Contrary to Popular Belief--

Israel: the second most ‘water stressed’ country in the world

Ever since the publication of Seth Siegel’s hugely hyped book, Let there be Water: Israel’s Solution for a Water Starved World (2016), Israel and agencies like the Jewish National Fund have been marketing Israel’s ‘water miracles’ around the US and globe.

The gush of greenwashing propaganda is exemplified by David Hazony’s “How Israel is solving the world’s water crisis” in which he states that thanks to its desalination plants and technical know how, “Israel has become immune to the intense droughts that have plagued the Middle East…”.

Really? This sunny picture is resoundingly refuted by the latest ranking of water-stressed nations produced by the World Resources Institute. In early August 2019 its Aqueduct Water Risk Atlas placed Israel as the second most water-stressed nation in the world, just behind the leader Qatar, and ahead of Lebanon (#3), Iran (#4) and Jordan (#5).

It did not include Palestine in its list. In a footnote it stated that it was only ranking full member nations of the UN, and that if Palestine were a full member, it would be ranked between Lebanon and Iran.

A closer look at the stress ratings of Israel’s particular localities - with anything in the 4 - 5 range being ‘extremely high risk’ - is of particular interest. Jerusalem gets a 4.78; Tel Aviv a 4.79; and Golan a 5.00.
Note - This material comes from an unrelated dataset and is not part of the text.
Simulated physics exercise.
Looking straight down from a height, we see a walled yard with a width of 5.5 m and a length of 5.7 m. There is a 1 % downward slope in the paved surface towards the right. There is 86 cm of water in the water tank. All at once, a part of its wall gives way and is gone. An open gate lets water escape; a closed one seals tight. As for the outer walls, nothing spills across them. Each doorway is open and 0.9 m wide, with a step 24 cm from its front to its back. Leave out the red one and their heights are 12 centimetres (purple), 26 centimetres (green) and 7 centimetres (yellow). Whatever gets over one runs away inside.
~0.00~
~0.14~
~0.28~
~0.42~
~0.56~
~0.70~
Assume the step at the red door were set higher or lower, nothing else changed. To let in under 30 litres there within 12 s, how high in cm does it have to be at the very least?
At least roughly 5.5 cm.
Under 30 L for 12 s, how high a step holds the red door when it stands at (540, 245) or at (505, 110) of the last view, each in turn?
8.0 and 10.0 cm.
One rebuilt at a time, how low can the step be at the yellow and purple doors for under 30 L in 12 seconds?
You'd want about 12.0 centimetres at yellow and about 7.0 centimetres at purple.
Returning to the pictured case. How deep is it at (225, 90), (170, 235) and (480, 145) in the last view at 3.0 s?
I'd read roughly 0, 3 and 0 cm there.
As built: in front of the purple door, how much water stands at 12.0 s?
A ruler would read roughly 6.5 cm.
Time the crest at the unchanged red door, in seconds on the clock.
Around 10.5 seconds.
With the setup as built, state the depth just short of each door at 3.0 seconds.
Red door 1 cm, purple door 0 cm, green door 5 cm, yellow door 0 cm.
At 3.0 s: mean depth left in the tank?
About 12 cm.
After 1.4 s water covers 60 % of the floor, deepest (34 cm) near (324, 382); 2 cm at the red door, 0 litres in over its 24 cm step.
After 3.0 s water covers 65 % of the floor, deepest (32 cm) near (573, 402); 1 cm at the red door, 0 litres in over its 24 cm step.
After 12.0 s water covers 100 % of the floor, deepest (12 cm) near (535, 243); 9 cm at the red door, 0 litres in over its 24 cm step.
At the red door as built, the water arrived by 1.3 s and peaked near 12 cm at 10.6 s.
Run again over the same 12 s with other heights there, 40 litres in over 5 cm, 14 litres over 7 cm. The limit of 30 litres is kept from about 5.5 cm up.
Yes, the Golan gets the very highest ‘extremely at risk’ ranking it is possible to receive. This is jolting on a few accounts, not least because the World Resources Institute appears to be in full accord with Trump’s March 2019 tweet saying it is time to fully recognize Israel’s sovereignty over the Golan Heights.

What has happened to this once water-rich region? The Golan Heights, source of the headwaters of the Jordan River flowing into the Sea of Galilee and then on to the Dead Sea, was so coveted by the Zionists for its water resources that they included it in the map outlining their future state as presented to the 1919 Paris Peace Conference.

With the control of water one of the factors that led to the 1967 war, Israel used the opportunity presented by the conflict to seize the Golan Heights from Syria, occupied it and declared its annexation in 1981.

For decades the Sea of Galilee, fed by the Golan Heights, provided Israel with most of its drinking water. As late as 2009, Israel depended on the Golan for 30 percent of its water resources.

Israel’s National Water Carrier (Mekorot) began pumping water from the Sea of Galilee to the coast and to the Negev in 1965, causing its level to fall precipitously over the years. Over the last decade, drought has reduced the rate of flow into the Sea of Galilee to the lowest it has been in a century. Both the Sea of Galilee and the Dead Sea are today rapidly disappearing.

Can Israel’s own water crisis be solved by desalination? In the short term perhaps, but only at a cost of potentially irreversible environmental degradation and health risks.

Meanwhile, far from solving the world’s water problems, Israel is likely to deal with its own severe water deficit by inflicting ever greater water stress on the people it occupies, whose aquifers it has claimed as its own.